O ex-presidente da Câmara também alega que o ministro concedeu liberdade a outros envolvidos na Lava Jato, como a irmã do senador Aécio Neves, Andrea Neves, e o ex-deputado Rocha Loures (PMDB-PR).
“Só eu continuo com a prisão decretada nessa operação de 18 de maio”, argumenta Cunha.
Veja a íntegra da carta:
"Recurso ao papa
Apesar de ser evangélico e não acreditar que o papa é o representante de Deus na Terra, tenho de me render ao ditado popular e, quando não se tem mais a quem recorrer, recorra ao bispo ou ao papa. Como o papa é mais graduado, ficarei com ele.
No último dia 2 de maio, foi julgado o habeas corpus de Jose Dirceu na segunda turma do STF e contra a vontade e o voto do relator, ministro Edson Fachin, foi libertado Dirceu.
A partir desse momento, como uma criança que perde e leva a sua bola para casa acabando com o jogo, o ministro não pautou mais nenhum HC [habeas corpus] na turma. Ainda levou o HC de Palocci para o pleno do STF, sem pautá-lo, levando inclusive Palocci a impetrar um HC contra o próprio ministro Fachin pedindo julgamento.
No meu caso, houve retardamento da instrução necessária onde até o pedido de informações ao juiz de Curitiba foi feito pelo correio, ao invés do pedido eletrônico. Após essa demora, o relator ainda demorou um mês para enviar ao Ministério Público, apesar de reiteradas petições de cobrança. Mesmo após tudo isso, o HC está pronto para a pauta desde junho, a exemplo de vários outros HCs de presos da Lava Jato.
No meio do caminho, me impôs nova prisão, em decorrência da delação da JBS, sem qualquer prova da acusação feita contra mim, prisão aliás que já recorri e o relator também não pauta para deliberar.
Aliás, a acusação contra mim é de receber para ficar em silêncio para não delatar, como se delatar fosse obrigação e não delatar fosse crime.

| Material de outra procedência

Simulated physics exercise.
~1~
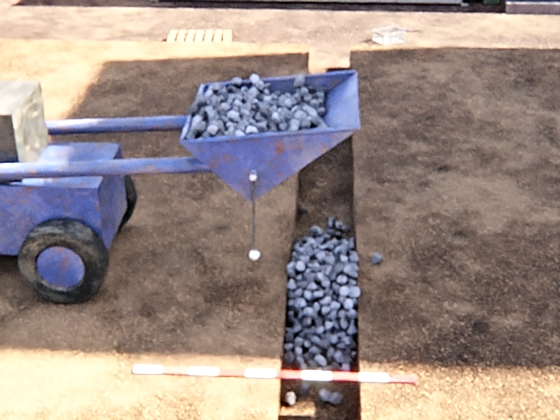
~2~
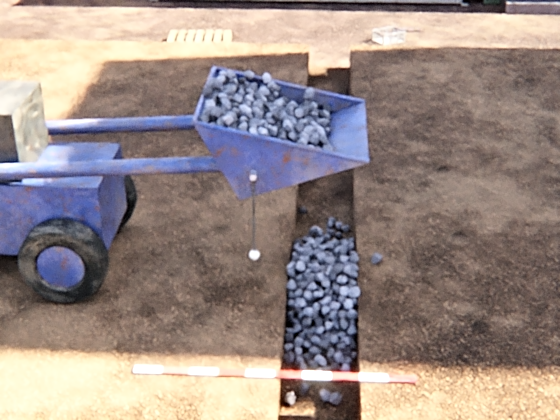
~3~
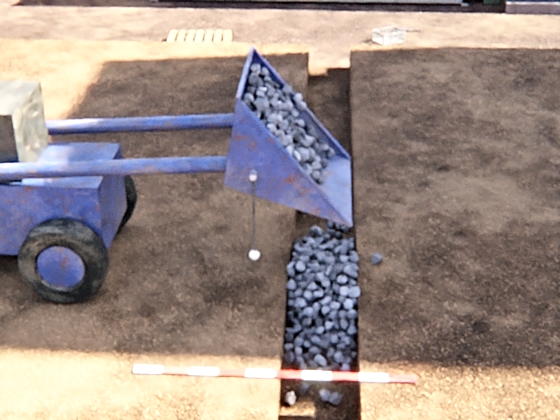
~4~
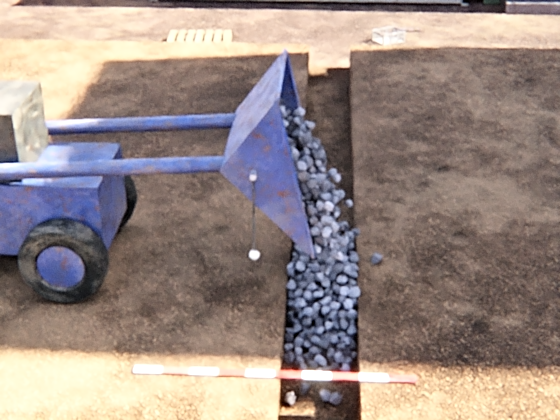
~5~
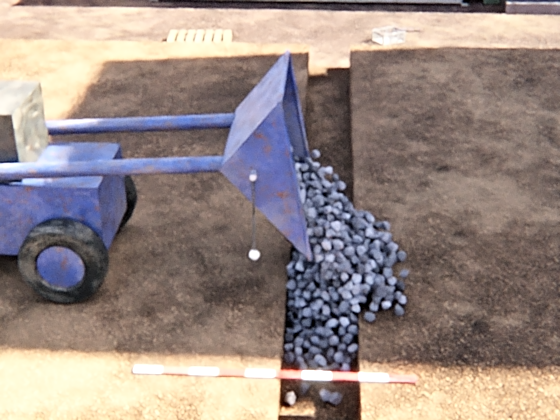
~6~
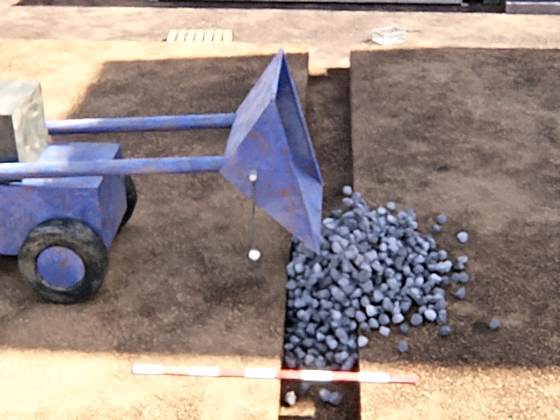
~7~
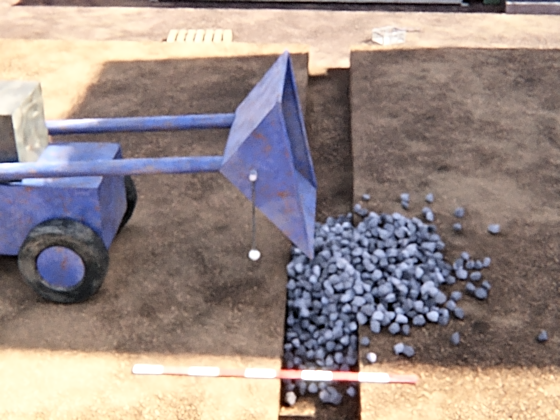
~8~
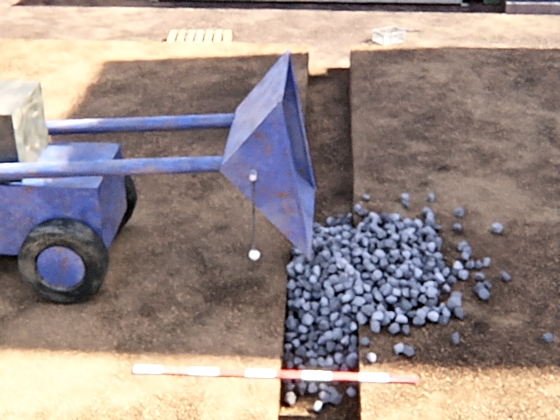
The video shows a blue loader tipping its bucket of grey stones forward over a trench already partly filled with similar stones; they pour out, some filling the trench and others spreading onto the ground to the right, leaving the bucket empty and tilted down beside a loose heap.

Aliás, todos dessa operação foram soltos, incluindo a família de Aécio Neves e o ex-deputado Rocha Loures. Só eu continuo com a prisão decretada nessa operação de 18 de maio.
Só como exemplo da falta de prova, alguém ligado a mim saiu carregando alguma mala monitorada? Se até quem carregou a mala foi solto, por que continuo preso?

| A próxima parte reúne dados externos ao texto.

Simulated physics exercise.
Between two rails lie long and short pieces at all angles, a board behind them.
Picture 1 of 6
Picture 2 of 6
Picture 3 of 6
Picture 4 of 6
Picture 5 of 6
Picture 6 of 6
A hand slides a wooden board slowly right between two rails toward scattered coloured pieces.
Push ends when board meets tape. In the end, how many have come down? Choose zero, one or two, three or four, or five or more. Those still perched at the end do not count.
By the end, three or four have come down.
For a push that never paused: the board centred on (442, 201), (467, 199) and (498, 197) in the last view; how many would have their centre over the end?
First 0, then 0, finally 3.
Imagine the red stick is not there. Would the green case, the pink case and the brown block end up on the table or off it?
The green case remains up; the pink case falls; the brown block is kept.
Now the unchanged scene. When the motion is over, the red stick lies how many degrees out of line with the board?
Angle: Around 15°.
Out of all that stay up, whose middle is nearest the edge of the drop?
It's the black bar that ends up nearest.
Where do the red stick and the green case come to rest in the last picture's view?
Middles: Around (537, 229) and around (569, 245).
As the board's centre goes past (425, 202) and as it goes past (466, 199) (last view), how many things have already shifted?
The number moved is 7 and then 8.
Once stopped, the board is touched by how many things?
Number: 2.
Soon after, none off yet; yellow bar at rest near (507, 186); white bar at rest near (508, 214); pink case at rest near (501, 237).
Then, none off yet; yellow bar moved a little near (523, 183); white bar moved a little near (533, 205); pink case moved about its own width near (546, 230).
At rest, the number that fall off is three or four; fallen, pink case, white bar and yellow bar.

Quando os senhores Joesley Batista e Ricardo Saud me procuraram para ajudar na aprovação do então candidato ao STF Edson Fachin, além da relação de amizade que declararam ter com ele, me passaram a convicção de que o país iria ganhar com a atuação de um ministro que daria a assistência jurisdicional de que a sociedade necessitava.
Hoje estamos vendo que a assistência célere e eficiente foi a obtida pela JBS e seus donos, onde em apenas três dias conseguiram homologar um acordo vergonhoso, onde ficaram livres, impunes e ricos.

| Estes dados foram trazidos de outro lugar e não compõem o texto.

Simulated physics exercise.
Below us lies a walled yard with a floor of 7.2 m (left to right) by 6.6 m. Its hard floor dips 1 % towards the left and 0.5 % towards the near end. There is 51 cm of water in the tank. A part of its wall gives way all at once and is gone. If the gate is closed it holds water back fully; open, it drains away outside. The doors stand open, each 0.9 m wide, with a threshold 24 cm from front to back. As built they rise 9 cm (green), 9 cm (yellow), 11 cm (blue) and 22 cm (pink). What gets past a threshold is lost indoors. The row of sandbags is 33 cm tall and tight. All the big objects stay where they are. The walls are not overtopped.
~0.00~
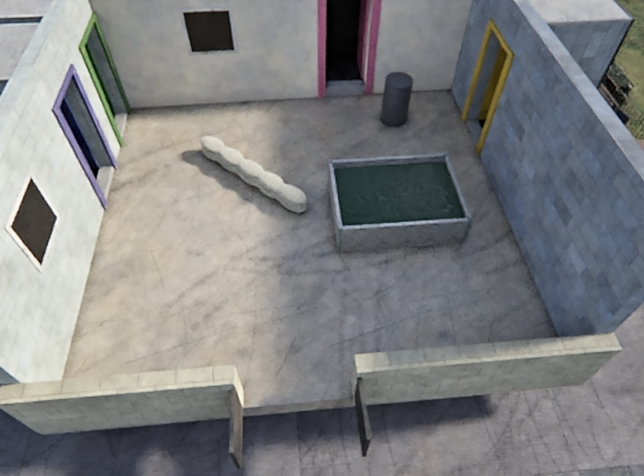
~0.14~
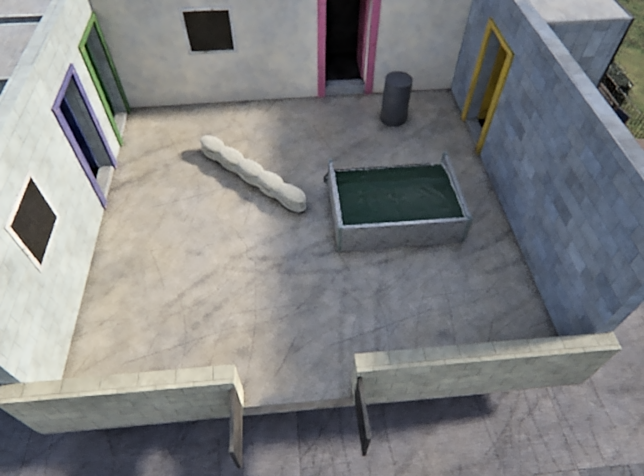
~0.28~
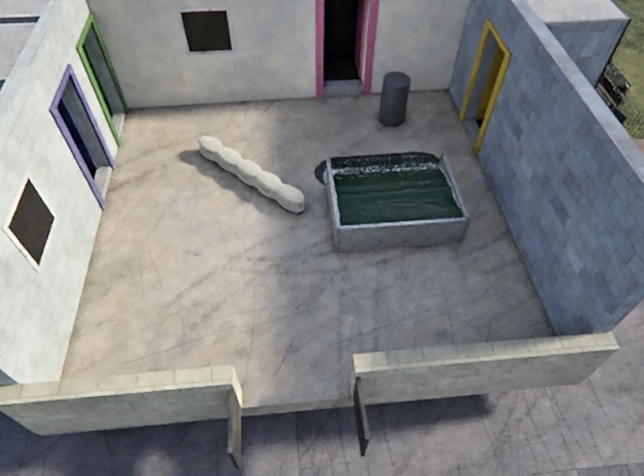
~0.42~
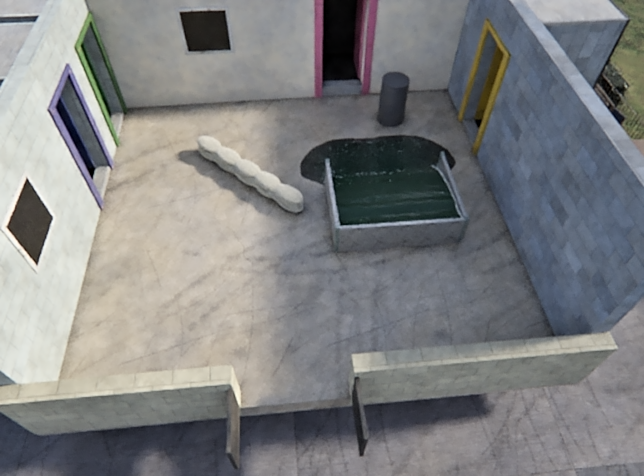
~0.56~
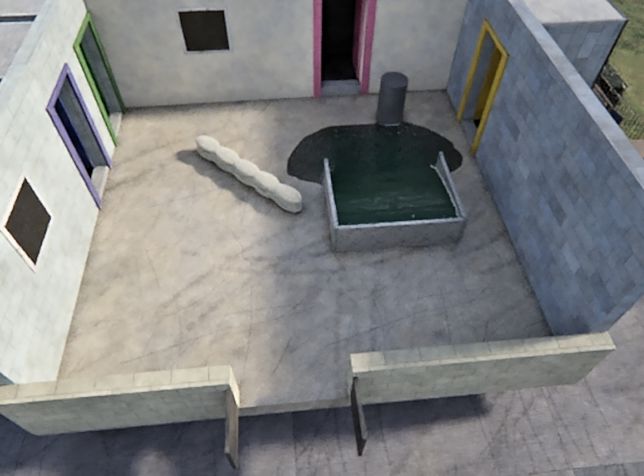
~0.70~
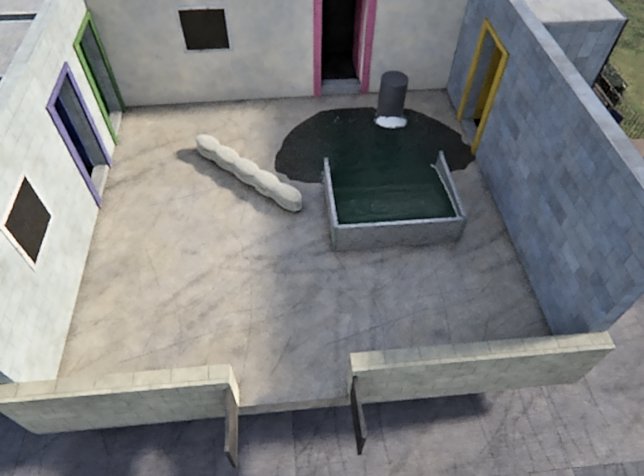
The footage shows a walled yard with coloured doorways and a tank of dark green water, whose far side opens; water pours out and spreads across the floor in a widening dark pool, reaching around a grey cylinder.
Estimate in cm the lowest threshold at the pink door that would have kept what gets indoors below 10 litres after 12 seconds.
Close to 26 cm is just enough.
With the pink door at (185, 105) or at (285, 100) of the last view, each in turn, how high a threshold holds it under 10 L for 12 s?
Roughly 6.5 and 14.5 cm.
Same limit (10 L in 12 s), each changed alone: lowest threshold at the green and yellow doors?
About 15 cm at green and 11.0 cm at yellow.
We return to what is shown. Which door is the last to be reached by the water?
It is the blue one.
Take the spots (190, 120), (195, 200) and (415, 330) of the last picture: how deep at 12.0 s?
In that order: 5, 2 and 2 cm.
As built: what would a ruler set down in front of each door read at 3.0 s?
Depths in cm: Green 3, yellow 11, blue 0, pink 17.
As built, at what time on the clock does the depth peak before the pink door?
Around 1.6 s.
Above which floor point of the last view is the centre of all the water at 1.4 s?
Near (375, 166).
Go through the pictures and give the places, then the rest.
Still water, 51 cm deep, in the tank at (396, 192); the pink door at (347, 54) is dry, in the first picture.
Water pours out on the far side and has run 0.3 m, to a hidden place; about 7 cm deep outside, 51 cm at the back, in the second picture.
The gap is on the far side, the front 0.7 m out at a hidden place; the back of the tank holds 51 cm, in the third picture.
The front is at (333, 143), 1.2 m from the gap on the far side; 2.8 m2 of floor is wet, 48 cm left at the back, in the fourth picture.
The gap is on the far side, the front 1.7 m out at (380, 125); the back of the tank holds 42 cm, in the fifth picture.
The gap is on the far side, the front 2.2 m out at (327, 113); the back of the tank holds 44 cm; 0.6 m in a straight line remain to the pink door at (343, 53), in the sixth picture.
After 1.4 s water covers 20 % of the floor, deepest (30 cm) near (388, 131); 29 cm at the pink door, 2 litres in over its 22 cm threshold.
After 3.0 s water covers 30 % of the floor, deepest (22 cm) near (400, 114); 17 cm at the pink door, 26 litres in over its 22 cm threshold.
After 12.0 s water covers 80 % of the floor, deepest (8 cm) near (50, 407); 6 cm at the pink door, 27 litres in over its 22 cm threshold.
At the pink door as built, the water arrived by 0.9 s and peaked near 30 cm at 1.6 s.
Run again over the same 12 s with other heights there, 30 litres in over 21.5 cm, 2 litres over 29.5 cm. The limit of 10 litres is kept from about 26 cm up.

O que eu gostaria, assim como os demais presos preventivos de forma alongada, é ter o direito ao julgamento e não ser vítima de uma obstrução da Justiça a que todos os brasileiros têm direito. Não podemos ficar reféns de uma ditadura da República de Curitiba, do estado do ministro.
Por isso, para além de uma dúvida razoável e em cognição sumária, recorro ao papa para ser julgado."